Explore this exemplar​

What was done?​

Children’s Parliament developed Doing Our Best to build each child’s perception of themselves as a learner in the context of creating kinder, nurturing, rights-based learning environments.

This was a further extension of the work already begun in Aberdeen entitled ‘Imagining Aberdeen’ reported on the programme blog: https://blogs.glowscotland.org.uk/glowblogs/imaginingaberdeen/

In school year 2016/17 the Doing Our Best programme was co-facilitated along with 8 class teachers in 4 Aberdeen City Council primary schools (210 children took part). The programme evaluation gives detail and reports on the positive impact on children, classroom environments and teaching approaches.

Download 'Doing our Best (Report 2017) (PDF)' from Children's Parliament website page.​

Why was it done?​

Learner participation has many benefits for learners and schools in terms of improving relationships, improving learning and teaching and raising attainment. This programme​ encourages learners to participate more fully in their learning to improve outcomes.

Poor learner self-perception is a barrier to improvement. Educational Psychologist Bob Burden recognised: 'Ability alone is not enough: how we think about ourselves matters too.' The Doing our Best programme identifies strengths and areas for improvement and follows this up with whole class and small group work facilitated by the teacher and ​Children's Parliament facilitator to build confidence and capacity in relevant areas.

The Doing Our Best programme activities are also located in the bigger context of experiencing school as a healthy, happy and safe place to be. To achieve this understanding children first reflect on what they need, they explore the idea of human dignity, and learn about rights. The work provides evidence that we can improve how children and teachers talk; how children feel about and approach learning and that this can bring benefits to child and teacher and to the learning environment. Children's Parliament views adult/child relationships as central to a child's wellbeing and educational outcomes.

Finally, Doing Our Best identifies the need to impact on attainment in the long-term and in ways that are sustained for the learner and for teachers when it comes to their classroom practice.

What was the impact?​

The programme has had a positive impact on the learner (academic) self-perception of the children. Using a validated tool to measure this we learn that:

  • The impact has been statistically significant for all learners in terms of a sense of agency related to learning optimism.
  • Children who started with a lower than average score received most benefit from the intervention. For them, there was a statistically significant impact in terms of 2 areas: enjoyment and active involvement in problem solving and sense of agency related to learning optimism.

Reflecting on the programme, children report:

  • Doing Our Best supports them to think about learning and themselves as a learner.
  • They like the programme activities which are engaging and fun.
  • Activities help them consider approaches, attitudes and skills for learning.
  • They have learned about their rights and the core idea of human dignity. This helps them think about how they get on with others.

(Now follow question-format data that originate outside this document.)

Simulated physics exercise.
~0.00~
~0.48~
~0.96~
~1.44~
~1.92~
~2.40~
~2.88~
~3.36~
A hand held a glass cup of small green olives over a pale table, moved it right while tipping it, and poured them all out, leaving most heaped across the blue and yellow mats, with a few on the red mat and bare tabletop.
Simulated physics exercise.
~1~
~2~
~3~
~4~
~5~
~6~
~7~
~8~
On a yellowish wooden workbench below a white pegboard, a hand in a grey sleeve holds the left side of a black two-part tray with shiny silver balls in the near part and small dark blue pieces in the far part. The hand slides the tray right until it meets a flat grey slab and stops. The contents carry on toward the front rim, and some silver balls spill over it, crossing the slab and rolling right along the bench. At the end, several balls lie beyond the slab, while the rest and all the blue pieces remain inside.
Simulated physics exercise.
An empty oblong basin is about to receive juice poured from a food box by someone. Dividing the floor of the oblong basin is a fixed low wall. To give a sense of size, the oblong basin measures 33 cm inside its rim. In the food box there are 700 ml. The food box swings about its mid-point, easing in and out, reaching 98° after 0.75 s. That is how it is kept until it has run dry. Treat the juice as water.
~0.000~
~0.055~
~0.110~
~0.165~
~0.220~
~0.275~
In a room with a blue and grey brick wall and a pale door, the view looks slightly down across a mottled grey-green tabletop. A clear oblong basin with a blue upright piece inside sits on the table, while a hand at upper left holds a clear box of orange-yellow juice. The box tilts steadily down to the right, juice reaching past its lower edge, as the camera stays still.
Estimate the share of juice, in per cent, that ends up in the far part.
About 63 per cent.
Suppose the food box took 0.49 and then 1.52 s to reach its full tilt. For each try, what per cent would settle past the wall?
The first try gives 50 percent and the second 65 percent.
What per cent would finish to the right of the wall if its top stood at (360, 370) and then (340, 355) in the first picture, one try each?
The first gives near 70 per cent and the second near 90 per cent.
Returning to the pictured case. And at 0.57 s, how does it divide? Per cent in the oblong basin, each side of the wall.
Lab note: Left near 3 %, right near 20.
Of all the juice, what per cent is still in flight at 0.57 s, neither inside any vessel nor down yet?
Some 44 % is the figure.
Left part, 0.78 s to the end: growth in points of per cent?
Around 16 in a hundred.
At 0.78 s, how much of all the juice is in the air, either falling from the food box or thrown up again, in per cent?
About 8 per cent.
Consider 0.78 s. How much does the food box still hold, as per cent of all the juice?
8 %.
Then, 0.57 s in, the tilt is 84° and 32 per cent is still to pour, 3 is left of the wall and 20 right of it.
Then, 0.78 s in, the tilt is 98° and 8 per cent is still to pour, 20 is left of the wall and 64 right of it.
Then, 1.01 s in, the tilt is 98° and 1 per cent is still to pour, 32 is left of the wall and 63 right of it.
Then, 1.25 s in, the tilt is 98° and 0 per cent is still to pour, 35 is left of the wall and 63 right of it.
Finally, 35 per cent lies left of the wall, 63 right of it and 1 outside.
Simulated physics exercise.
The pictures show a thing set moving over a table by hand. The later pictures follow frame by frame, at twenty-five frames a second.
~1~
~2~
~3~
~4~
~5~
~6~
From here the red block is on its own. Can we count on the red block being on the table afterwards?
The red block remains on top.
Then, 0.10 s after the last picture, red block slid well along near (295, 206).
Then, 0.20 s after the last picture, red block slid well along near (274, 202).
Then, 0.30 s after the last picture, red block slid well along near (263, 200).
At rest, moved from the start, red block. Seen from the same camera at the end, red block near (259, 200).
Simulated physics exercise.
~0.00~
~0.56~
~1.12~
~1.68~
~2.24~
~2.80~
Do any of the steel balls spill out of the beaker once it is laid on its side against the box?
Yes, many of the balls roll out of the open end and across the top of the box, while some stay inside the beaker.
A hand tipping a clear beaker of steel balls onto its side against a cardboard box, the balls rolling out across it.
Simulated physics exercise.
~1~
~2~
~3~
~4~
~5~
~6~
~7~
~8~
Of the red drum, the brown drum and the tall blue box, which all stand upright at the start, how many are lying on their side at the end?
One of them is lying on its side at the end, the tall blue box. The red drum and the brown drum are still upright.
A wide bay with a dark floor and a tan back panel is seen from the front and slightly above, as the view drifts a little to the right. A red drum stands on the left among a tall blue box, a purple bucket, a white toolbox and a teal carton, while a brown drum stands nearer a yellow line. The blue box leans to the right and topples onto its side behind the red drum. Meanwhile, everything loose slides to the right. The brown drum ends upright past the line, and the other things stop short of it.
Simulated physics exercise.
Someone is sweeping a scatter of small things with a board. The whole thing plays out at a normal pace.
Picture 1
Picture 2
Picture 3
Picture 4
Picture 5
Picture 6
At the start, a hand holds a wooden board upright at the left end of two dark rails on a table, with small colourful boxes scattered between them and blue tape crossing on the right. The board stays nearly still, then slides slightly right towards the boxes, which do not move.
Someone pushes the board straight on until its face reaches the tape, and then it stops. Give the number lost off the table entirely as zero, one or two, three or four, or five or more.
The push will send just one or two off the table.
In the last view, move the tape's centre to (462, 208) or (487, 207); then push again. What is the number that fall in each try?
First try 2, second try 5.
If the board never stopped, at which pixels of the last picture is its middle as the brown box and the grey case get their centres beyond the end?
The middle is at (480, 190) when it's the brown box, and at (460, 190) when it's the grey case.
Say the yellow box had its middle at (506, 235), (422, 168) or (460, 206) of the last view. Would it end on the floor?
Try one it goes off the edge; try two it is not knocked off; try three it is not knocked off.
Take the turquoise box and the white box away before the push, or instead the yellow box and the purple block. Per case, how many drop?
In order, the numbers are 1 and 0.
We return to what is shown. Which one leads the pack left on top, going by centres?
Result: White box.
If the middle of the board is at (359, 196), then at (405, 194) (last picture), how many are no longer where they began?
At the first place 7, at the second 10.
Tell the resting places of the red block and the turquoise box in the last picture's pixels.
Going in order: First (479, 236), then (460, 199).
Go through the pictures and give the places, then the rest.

Classroom teachers report:

  • Initial preparation and discussion prepared the ground well and that the experience of the programme dispelled early worries about workload.
  • As co-facilitators, class teachers like having time with small groups of learners, observing that many children need and benefit from this focus.
  • Children are now seen more as individuals, each with potential and capacity to talk about and improve attitudes and skills for learning.
  • There has been positive impact on how children understand and talk about themselves as learners, with insight that can be used in the classroom day-to-day.
  • The programme enhances adult/child and peer relationships.